Thursday, February 27, 2014

on the board

While I have been nominated for our church board a few times, this year was the first one that I both let my name run and expected there to be a chance I would get the position.  Indeed, this year I was confirmed as a board member.

I have not commented on the nomination or election on Facebook because I'm friended with half of the church, and with all of the other people who were nominated.  I am bringing up some thoughts here because this seems a more appropriate forum.  I don't have anything to say that it would be wrong for anyone specific to read, but I am more comfortable opening up on some thoughts here.

In some past years I may have had some pride issues regarding the idea that I would be nominated.  That is a dangerous place to be, both because Scripture warns against conceit in church leadership (1 Tim 3:6) and because it obscures the real responsibility of the job.  While it is dangerous to ever say that there is a sin that I don't struggle with, this year pride about being nominated or elected was not much of an issue for me.

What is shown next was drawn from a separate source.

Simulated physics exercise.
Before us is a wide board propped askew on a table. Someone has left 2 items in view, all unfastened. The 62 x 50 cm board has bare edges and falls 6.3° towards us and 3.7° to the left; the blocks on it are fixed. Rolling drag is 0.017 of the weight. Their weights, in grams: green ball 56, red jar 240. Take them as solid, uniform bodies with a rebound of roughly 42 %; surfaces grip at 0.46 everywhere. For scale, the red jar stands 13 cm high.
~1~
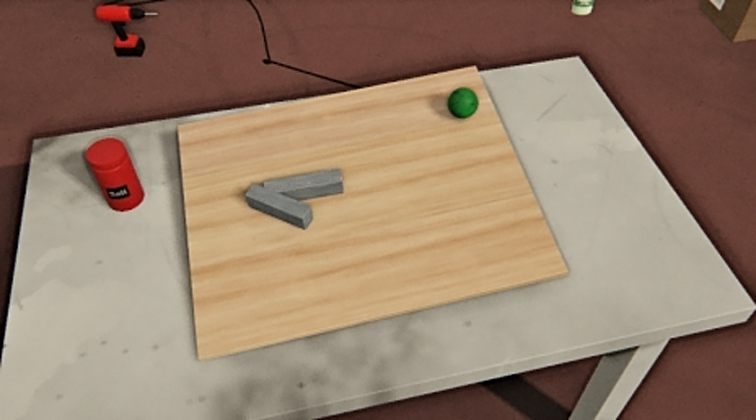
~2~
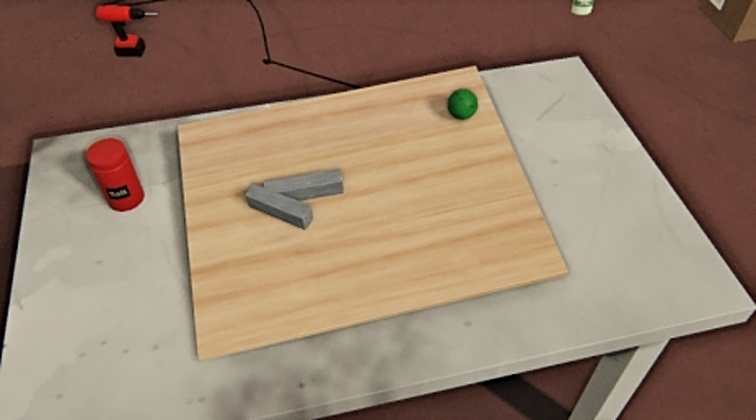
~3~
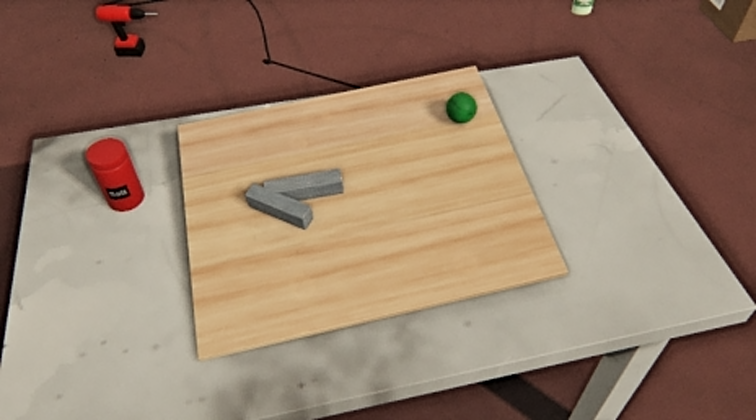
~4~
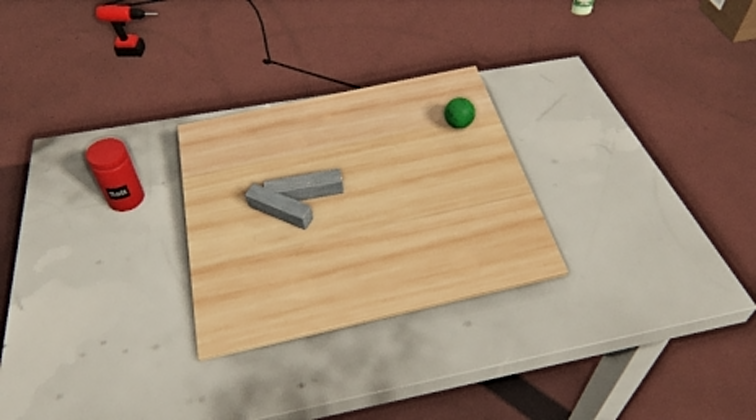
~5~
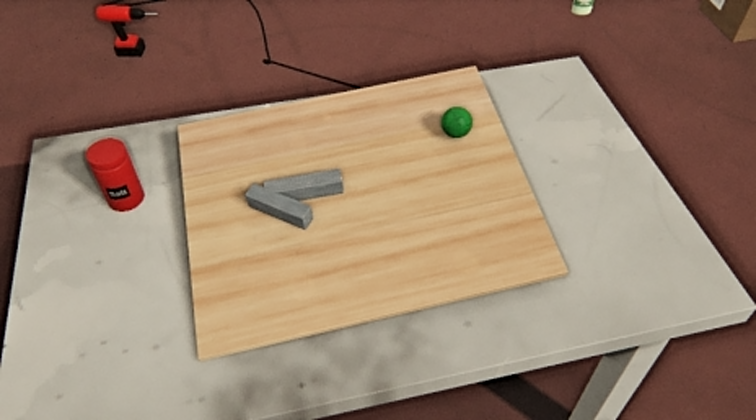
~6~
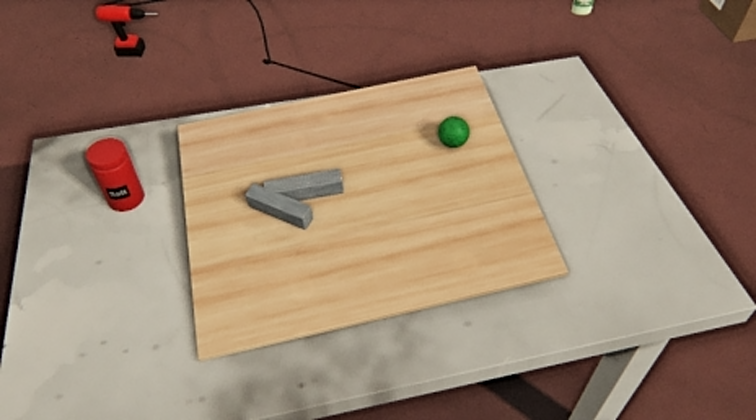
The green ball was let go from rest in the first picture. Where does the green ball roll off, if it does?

My big issue this year has been a bit of trepidation at the responsibility.  I am very concerned with the expectations of the individuals who were strongly behind my getting elected.  If I am to fulfill the role properly I will probably do things in disagreement with their desires many times throughout my term.  I do not know if those who voted for me realize this, but I'm the risky vote.  I'm the one who will probably shake the boat if I feel something is important, and I am probably going to take the minority position in a lot of situations.  Though I am a troublemaker in this respect, I also detest having to argue, so I hope those situations are few and far between because every one of them will be an internal battle for me.

One thing that I can promise is that I will serve attentive to the guidance of Scripture at all times.  I just hope that how I see Scripture and how I understand church responsibilities is how God sees things and how the rest of the members of the church see things.

1 comment:

T said...

I have no doubt that you will do a great job in this role. Like you said, just keep an open mind and heart towards scripture and let God lead you.